今回の山行は、四国の山の中で自分が個人的に好きな大座礼山。山頂近くで迎えてくれるブナの巨木たちは、悠久の時の流れを感じさせてくれる。…っと言いつつ、計画したときには秋の紅葉と冬の樹氷の狭間の時期なので微妙だとは思っていたけど…。
前週末の寒波で四国の山も雪景色となっており、登山口までのアプローチを少し心配していたけど、幸い昨日から好天で気温も上がり、登山口までの道は太陽号バスでも問題なかった。
今回の参加者は9人。高松から初参加の横山さんと、本川からのさくらさんとは登山口で合流する予定だったが、バスが少し遅れて、横山さんは電波が届かない中で待たせてしまい、さくらさんは道を間違えて、これまた電波が途切れ途切れで連絡がままならずで、各地から参加する場合には登山口集合ではなく、もうちょっと電波が通じる大川村役場あたりを合流ポイントにすることを教訓とした。
登山口で15分ほど待ったが、さくらさんは登山口までもう少しかかりそうと言うことで、彼女の山の経験と健脚を信じて、先に登り初め、跡から追いかけてもらうことにした。車の道には雪はないが、登山道にはまだシャーベット状の雪がけっこう残っている。
ガイドブックなどには「初心者にも登りやすくて人気の山」とあったので安心していた植木さんが、いきなりの雪の急登で「えっ?ここのぼるのっ。」と衝撃を受けている。しばらく沢沿いに登り、渡渉してからまた急登が続く。残雪はあれど気温は高いので汗も噴き出す。
やや傾斜が緩やかになり大北川源流近くの丸木橋を一歩一歩安全を確認しながら慎重に渡るとトラバース道に入ってくる。アップダウンはなくなるが、数年前に来たときよりも道が削れて狭くなっている箇所が多い気がする。
なかなか追いついてこないさくらさんを心配して佐和が登山道を振り返り大声で呼んでみると、直ぐ近くで「はーい!」と答える声が。やっと追いついてくれて一安心。登り口を見落として、しばらく林道を進んでしまい、余計に遅れてしまったとのこと。
全員がそろったところで再びトラバース道を歩き始める。樹林帯の中ではヒガラのさえずりも聞こえ、小春日和の森林散歩気分である。秋のこの時期の囀りは珍しいと思ったら、横山さんによると、「あれは、『来年の春はよろしくね!』と次のシーズンの予約をしている…」ということらしい。
日陰にはこの辺りも雪が残っていて、ようせいくんもテンションが上がって楽しそうに歩いている。

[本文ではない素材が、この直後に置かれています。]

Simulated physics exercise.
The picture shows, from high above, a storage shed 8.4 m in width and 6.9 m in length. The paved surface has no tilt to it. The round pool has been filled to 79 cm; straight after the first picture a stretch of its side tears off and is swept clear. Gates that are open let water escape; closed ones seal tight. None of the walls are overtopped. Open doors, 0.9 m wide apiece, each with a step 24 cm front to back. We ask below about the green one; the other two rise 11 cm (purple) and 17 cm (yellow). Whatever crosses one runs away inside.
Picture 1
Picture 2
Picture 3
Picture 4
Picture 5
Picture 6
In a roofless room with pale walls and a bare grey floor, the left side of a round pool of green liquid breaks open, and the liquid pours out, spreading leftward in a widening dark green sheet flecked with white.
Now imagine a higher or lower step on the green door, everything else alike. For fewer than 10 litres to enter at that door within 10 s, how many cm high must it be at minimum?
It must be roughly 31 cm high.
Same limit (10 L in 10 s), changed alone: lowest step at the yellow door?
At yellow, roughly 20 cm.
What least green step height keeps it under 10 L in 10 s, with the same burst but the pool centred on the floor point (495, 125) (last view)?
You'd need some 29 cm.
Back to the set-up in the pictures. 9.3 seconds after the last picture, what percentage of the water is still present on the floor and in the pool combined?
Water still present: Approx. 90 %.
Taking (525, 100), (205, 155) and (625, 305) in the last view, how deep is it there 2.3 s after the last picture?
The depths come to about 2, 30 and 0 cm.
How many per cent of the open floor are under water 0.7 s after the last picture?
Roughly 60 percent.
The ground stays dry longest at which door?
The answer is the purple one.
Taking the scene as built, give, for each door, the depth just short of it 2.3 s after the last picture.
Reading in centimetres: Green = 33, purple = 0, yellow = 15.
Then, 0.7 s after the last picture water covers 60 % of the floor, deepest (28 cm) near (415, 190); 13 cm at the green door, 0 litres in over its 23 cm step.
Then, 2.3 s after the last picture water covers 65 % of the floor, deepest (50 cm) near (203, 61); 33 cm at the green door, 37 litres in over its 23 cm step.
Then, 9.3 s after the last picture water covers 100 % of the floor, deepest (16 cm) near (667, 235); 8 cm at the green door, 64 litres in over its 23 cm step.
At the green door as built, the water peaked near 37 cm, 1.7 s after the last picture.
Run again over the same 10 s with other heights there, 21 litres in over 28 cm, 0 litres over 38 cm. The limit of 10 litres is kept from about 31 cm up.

人工の杉林になりしばらく行くと井野川峠の分岐になる。右に折れ急登に入るとぽつぽつとブナの大木が現れ出すが、メインはもう少し急登を頑張らねば。
太ももがしんどくなってきた頃にこの山の守り神のようなブナの巨木が現れる。幹周りは大人6~7人が手をつなぐ程だが、現在は、根を守るためか柵で囲われており、幹に近づくことはできない。長いときの間にいったい何人の登山者の安全を見守ってきてくれたのだろうか。
そこからは頂上までワンピッチ。張り出した根っ子が入り組んだ尾根道を「もう少し、もう少し。」とみんなで励まし合いながら、やっと12時15分に頂上到着。約30分遅れで登り始めたのに計画通りの時間に登頂。みんな頑張りました!
風もなくぽかぽかと春のような日差しが降り注ぎ、山並みを見ながらのランチタイム! っと思いザックを開けてみると…
妻に持たされた南蛮漬けのタッパの蓋が緩んでザックの中に汁が漏れてしまっていて、ダウンや合羽も全て南蛮漬け風味でべたべたになってしまっていた。今日は暖かく、ダウンも合羽も出番がないのが不幸中の幸いである。
恒例の昼食後のおやつ交換タイムも楽しみになっており、横山さんが持ってきてくれたドライフルーツのリンゴがリンゴっぽさが残っていてとても美味しかった!
13時過ぎに集合写真を撮ってから、満腹のお腹を摩りさすりのんびりと下山に入る。
途中からは初参加の横山さんにもサポートをお願いした。けっこう難易度の高い道だったけど、落ち着いた丁寧な誘導で、安心して15時7分に下山することができた。「ありがとうございました。」
少しずつブナの巨木も登山道も経年の変化が感じられたが、雪もありぽかぽかもあり、本日も素敵な山行になった。
帰りには道の駅早明浦に寄り、すっかり恒例になった串焼きと泡の飲み物をゲットし、気持ち良くバスに揺られて皆さん帰路についた。運転手の岡林さん、本日も安全運転ありがとうございました。